In our view, since the joined defendants had received notice of the cause of action, and the basis therefor, prior to the expiration of the statute, their substantial rights were not affected.
After a thorough review of the Aivazoglou case, our view has not changed. It is important to note that the court therein reaffirmed that notice to the defendant is one of the underlying purposes for a prescribed statute of limitations.
“The Pennsylvania Supreme Court has repeatedly emphasized the important purposes which are served by statutes of limitation.
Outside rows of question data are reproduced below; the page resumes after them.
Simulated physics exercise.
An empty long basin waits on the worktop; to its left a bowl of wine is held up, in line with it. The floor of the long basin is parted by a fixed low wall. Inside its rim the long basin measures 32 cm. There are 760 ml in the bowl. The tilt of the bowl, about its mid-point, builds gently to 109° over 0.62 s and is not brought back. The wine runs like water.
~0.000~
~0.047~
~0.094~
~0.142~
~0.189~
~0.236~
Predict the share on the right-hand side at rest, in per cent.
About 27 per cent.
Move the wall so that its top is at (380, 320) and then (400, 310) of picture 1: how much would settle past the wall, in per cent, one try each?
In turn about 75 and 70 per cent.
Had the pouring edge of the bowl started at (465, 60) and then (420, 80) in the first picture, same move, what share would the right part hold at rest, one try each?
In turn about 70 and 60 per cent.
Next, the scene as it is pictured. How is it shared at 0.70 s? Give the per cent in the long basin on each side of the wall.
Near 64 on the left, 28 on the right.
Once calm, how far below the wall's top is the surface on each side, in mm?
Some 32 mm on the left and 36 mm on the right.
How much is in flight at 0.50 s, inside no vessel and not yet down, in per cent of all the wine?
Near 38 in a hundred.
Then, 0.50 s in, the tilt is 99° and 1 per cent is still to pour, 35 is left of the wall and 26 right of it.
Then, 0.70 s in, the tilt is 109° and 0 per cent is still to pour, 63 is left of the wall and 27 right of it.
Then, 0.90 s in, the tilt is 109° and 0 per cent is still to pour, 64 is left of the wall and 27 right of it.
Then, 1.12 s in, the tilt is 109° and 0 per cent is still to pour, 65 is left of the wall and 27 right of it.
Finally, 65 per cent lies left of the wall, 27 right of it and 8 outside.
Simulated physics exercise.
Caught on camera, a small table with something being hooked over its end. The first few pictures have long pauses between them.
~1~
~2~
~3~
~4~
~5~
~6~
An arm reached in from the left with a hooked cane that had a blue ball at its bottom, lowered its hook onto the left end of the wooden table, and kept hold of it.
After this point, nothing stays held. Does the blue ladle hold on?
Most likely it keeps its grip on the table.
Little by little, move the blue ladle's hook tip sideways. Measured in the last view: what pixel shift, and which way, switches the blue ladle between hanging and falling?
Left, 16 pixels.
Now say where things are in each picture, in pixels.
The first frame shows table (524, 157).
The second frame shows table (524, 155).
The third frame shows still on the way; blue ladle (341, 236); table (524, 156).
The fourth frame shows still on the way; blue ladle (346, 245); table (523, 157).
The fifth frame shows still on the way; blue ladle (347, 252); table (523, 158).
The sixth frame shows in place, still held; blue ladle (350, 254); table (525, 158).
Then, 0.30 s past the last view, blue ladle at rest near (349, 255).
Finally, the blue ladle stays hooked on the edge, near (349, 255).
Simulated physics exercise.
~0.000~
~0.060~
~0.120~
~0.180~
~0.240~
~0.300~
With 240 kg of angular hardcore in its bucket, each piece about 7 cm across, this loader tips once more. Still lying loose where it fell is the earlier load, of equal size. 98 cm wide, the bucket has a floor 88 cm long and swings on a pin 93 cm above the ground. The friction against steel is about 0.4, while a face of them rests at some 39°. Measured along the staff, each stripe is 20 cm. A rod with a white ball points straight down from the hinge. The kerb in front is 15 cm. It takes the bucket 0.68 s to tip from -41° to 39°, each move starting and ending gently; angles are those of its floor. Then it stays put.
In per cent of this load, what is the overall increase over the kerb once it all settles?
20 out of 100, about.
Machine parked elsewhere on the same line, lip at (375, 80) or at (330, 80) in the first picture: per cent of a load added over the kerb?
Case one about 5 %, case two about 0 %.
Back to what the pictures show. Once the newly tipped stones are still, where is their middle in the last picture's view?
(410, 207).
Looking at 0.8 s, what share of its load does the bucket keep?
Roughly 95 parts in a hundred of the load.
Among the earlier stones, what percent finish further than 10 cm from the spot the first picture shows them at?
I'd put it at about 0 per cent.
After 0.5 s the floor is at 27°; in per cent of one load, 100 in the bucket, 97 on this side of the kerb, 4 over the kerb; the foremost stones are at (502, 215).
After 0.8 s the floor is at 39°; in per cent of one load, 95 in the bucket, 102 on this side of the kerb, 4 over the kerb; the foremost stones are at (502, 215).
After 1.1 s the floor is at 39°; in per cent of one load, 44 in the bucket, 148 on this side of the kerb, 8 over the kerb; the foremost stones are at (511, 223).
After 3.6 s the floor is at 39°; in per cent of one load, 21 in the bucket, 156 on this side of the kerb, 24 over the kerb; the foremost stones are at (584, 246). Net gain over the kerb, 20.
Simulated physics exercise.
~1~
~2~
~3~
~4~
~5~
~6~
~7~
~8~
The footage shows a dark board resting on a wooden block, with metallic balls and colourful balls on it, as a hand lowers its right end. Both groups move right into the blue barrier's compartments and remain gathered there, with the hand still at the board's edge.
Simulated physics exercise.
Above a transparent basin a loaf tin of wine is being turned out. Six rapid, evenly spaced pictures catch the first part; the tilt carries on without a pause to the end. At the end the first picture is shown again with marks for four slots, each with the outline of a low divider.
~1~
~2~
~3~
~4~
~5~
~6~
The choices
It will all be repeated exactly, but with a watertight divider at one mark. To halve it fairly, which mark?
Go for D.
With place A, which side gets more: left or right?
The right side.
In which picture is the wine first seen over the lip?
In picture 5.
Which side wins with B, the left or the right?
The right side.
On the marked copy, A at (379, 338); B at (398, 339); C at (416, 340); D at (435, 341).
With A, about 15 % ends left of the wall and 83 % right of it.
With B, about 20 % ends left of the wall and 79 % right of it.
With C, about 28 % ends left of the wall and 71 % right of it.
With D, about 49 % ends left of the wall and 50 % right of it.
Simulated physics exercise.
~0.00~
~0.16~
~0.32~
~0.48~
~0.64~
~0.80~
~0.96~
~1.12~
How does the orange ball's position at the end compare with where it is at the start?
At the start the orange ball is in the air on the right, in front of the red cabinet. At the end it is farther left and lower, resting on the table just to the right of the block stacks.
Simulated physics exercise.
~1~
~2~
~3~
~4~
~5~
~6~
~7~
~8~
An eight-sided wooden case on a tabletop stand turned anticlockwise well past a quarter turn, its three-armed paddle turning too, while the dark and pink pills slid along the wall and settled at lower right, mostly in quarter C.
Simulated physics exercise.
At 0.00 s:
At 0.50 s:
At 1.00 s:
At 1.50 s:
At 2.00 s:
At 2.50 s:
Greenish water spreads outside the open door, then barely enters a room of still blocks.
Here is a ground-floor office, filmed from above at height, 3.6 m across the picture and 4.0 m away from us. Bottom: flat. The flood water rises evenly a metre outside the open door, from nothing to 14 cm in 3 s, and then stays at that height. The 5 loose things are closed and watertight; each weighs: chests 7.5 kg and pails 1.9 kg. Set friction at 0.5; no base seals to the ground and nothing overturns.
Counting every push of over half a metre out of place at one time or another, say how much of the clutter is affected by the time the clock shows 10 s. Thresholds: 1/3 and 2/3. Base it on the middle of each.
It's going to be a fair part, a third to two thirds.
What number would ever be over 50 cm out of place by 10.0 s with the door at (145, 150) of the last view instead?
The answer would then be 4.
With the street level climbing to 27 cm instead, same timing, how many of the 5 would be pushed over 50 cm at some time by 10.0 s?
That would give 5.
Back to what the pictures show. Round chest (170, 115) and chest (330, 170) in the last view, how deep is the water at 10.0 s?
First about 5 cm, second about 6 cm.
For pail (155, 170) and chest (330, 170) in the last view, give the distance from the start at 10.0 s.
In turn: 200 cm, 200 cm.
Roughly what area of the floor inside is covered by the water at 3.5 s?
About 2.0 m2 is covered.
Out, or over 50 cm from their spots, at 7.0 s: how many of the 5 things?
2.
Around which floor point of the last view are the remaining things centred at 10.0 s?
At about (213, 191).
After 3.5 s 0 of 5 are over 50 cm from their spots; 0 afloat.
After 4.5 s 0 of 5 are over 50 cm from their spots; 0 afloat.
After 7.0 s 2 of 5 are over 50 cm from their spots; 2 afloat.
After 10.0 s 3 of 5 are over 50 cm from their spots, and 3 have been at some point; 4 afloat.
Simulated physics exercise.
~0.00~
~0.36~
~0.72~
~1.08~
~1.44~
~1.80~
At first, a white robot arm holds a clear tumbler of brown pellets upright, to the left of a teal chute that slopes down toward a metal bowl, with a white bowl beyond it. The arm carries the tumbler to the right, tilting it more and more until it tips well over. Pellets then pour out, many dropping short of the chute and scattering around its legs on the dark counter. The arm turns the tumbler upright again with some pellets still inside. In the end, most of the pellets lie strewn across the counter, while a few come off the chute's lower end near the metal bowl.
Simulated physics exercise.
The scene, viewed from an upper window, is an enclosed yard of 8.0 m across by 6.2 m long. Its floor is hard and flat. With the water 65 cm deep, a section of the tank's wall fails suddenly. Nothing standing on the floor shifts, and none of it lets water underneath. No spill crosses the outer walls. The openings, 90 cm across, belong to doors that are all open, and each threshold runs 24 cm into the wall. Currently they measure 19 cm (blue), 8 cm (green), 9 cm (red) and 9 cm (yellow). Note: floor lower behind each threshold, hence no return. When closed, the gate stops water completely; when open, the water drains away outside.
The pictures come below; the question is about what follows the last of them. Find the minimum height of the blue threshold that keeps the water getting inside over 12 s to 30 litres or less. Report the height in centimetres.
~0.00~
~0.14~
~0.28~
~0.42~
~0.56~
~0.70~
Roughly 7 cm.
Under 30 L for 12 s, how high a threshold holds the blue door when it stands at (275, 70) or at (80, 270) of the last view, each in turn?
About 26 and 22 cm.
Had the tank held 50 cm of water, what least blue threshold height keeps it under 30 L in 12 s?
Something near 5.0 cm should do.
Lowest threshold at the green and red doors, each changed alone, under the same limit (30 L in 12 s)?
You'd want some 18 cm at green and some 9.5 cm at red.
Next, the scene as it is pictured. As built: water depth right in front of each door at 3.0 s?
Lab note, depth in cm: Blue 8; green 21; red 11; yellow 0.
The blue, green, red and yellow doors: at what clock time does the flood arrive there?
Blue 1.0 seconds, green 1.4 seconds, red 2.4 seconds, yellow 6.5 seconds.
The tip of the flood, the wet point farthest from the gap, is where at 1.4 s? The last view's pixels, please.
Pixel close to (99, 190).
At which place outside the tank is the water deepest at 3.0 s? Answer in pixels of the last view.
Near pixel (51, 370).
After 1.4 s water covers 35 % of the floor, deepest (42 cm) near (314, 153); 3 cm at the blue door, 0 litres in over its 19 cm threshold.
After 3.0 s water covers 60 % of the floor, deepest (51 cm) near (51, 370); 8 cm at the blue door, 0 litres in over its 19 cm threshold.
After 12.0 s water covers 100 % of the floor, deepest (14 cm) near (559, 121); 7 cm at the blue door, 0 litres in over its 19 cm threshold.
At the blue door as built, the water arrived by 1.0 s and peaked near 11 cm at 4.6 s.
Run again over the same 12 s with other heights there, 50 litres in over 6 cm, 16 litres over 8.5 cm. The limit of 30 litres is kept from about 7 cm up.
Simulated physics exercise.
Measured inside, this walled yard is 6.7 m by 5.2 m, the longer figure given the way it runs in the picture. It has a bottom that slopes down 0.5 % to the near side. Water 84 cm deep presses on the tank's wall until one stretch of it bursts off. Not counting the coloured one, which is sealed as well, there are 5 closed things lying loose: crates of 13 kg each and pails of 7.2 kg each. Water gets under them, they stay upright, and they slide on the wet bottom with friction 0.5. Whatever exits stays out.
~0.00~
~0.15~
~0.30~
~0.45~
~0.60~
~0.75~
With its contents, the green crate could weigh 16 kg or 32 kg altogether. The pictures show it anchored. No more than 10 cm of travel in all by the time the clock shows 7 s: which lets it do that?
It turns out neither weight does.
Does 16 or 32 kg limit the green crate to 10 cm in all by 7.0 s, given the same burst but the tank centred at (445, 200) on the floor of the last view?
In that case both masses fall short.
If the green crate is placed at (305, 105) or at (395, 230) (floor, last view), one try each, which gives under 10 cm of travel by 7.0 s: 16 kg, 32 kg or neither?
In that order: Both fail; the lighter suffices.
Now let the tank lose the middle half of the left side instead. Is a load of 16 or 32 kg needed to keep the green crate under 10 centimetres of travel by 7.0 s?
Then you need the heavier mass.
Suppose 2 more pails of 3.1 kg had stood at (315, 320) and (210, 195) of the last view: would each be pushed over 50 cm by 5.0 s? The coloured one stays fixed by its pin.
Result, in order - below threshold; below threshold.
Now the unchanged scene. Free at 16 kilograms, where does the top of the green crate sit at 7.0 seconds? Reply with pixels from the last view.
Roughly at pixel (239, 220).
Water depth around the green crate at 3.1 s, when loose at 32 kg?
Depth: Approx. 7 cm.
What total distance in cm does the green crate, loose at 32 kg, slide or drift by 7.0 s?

They not only serve to give prompt notice to defendants that claims are being made against them, but they prevent stale claims and thus promote *178finality and stability...” (citations omitted) Id. at 114, 613 A.2d at 597.
The court, equally emphasized that the lack of notice to the aggrieved defendants in Aivazoglou was the impetus behind preclusion of the plaintiff’s claim against them:
“The plaintiffs knew well before the running of the statute of limitations that claims could be asserted against additional manufacturers of asbestos. They could have commenced an action against the additional manufacturers of asbestos — and thereby tolled the statute of limitations— in any one of three means provided for commencement of an action by the Rules of Civil Procedure. They could have commenced an action by filing (1) a praecipe for writ of summons; (2) a complaint, or (3) an agreement for amicable action.... If they had done so, the defendants would have been duly served and would have received prompt notice that they had been sued.” (footnote omitted) (citation omitted) Id. at 116, 613 A.2d at 598.
In the case at bar the plaintiffs complied with the directives of the rule cited by the Aivazoglou court (Pa.R.C.P. 1007). Having commenced the action plaintiffs filed a complaint, on the defendants prior to the expiration of the statute, albeit without leave of court and in violation of the procedural rules. Notwithstanding the procedural violation, however, it is without question that the objecting defendants received notice that a cause of action had been commenced against them, and the basis for that cause of action, prior to the expiration of the statute.
Therefore, we reiterate our first holding that the procedural error brought about by the failure to seek leave of this court prior to joining the additional defendants is not an adequate basis for shielding them from potential *179liability for their alleged negligent actions where the defendants had formal notice of the basis for the claim prior to the expiration of the statute.
Accordingly, this court enters the following:
ORDER
It is hereby ordered, adjudged and decreed as follows:
(1) The petition for reconsideration filed by the defendants, L.B. Smith Inc., Kobe Steel Ltd., Century II Inc., Penn East Corporation, Roadway Safety Inc., and Michael Baker Inc., is denied and dismissed; and
(2) The prothonotary is directed to mail notice of entry of this order to all counsel of record pursuant to Pa.R.C.P. 236.